Federal agency must fix mistake that cost Delmarva customers $180 million, OPC tells federal appeals court
BALTIMORE – Federal regulators erred by requiring customers on the Delmarva peninsula to pay $180 million in extra charges that resulted from a mistaken planning assumption without ever determining whether the rates were just and reasonable as required by law, the Office of People’s Counsel told a panel of judges for the U.S. Court of Appeals for the D.C. Circuit in oral argument this week. PJM Interconnection, the regional transmission organization, used the mistaken assumption in an electricity market auction held in 2022.
“Customers on the Delmarva Peninsula paid the consequences of a mistake PJM made—a mistake that gave generators a windfall, and one that federal regulators failed to fix,” said Maryland People’s Counsel David S. Lapp. “Customers should be made whole through refunds.”
OPC’s challenge involves PJM’s capacity market auction, under which power plant owners make advance commitments to provide power to meet reliability requirements. When PJM conducted the auction in 2022, it wrongly assumed that certain generating plants would participate in the auction. The participation of those generating plants would require additional backup power. When those plants did not participate, the backup was no longer needed but PJM procured it anyway—inflating prices that ultimately ended up on customer bills.
The oral argument held this week follows years of litigation and was the second time the 2022 auction results were addressed in a federal appellate court. The case, Maryland Office of People’s Counsel v. Federal Energy Regulatory Commission, follows a complaint OPC filed with the Federal Energy Regulatory Commission (FERC) asking it to use its authority to find the rates unjust and unreasonable under the complaint provision of the Federal Power Act. FERC had declined to use that authority to address OPC’s complaint, finding that it could not do so because of a prior appellate ruling, and OPC appealed.
At oral argument, OPC told the court that FERC was wrong to duck its central statutory responsibility to determine whether a rate is just and reasonable. OPC refuted FERC’s contention that the earlier decision prevented it from performing that review, and it rebutted intervening generators’ claims that the charges resulting from PJM capacity auctions are immune from challenge. An audio recording of the oral argument can be found here.

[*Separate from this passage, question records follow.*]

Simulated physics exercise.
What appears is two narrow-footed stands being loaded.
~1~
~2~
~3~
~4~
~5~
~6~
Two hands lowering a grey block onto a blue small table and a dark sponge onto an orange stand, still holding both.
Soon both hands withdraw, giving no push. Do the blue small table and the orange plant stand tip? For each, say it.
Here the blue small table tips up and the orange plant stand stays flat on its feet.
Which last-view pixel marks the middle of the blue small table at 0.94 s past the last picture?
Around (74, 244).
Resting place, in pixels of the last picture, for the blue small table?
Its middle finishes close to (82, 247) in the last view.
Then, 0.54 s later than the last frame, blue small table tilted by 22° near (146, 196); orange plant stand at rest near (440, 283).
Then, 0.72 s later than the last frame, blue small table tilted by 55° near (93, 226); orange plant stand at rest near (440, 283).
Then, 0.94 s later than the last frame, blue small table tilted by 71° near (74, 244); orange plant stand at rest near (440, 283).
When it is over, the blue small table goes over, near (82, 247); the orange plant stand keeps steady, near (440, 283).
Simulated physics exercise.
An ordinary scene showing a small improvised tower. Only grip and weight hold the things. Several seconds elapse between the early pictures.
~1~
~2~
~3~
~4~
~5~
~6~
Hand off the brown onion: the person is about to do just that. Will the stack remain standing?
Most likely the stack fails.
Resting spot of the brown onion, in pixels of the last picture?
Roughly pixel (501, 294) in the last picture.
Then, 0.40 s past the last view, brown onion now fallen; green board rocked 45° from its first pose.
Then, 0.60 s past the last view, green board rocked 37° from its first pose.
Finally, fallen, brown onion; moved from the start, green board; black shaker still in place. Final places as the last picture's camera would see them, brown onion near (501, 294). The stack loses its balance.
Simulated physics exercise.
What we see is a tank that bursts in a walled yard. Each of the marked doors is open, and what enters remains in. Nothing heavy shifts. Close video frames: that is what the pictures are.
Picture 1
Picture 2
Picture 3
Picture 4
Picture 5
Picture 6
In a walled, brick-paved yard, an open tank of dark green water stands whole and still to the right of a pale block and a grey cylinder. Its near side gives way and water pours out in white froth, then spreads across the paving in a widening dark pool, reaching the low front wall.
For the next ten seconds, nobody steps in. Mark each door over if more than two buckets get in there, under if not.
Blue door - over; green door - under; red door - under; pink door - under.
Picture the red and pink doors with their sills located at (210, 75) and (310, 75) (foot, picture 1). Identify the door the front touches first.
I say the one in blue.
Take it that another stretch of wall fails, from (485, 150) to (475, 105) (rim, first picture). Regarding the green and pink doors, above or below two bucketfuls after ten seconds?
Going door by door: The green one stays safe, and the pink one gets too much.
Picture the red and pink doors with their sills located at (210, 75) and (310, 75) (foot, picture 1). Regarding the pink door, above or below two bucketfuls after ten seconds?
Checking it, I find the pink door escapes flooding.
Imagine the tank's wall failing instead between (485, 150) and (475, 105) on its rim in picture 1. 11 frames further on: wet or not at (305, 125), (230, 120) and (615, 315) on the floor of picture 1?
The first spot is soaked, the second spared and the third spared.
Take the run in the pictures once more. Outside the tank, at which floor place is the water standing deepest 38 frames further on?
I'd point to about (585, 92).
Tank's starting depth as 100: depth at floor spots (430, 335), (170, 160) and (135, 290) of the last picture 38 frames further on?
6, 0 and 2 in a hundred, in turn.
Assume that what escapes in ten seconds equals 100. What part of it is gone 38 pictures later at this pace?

If the appeal is successful, the case would return to FERC to review the costs that Delmarva customers paid due to the capacity market auction from June 1, 2024, to May 31, 2025. Even as FERC denied OPC’s complaint, the chair of FERC at the time described the substantive outcome of the flawed auction—driving up rates for customers by $180 million—as “patently inequitable.”
The Maryland Office of People’s Counsel is an independent state agency that represents Maryland’s residential consumers of electric, natural gas, telecommunications, private water and certain transportation matters before the Public Service Commission, federal regulatory agencies and the courts.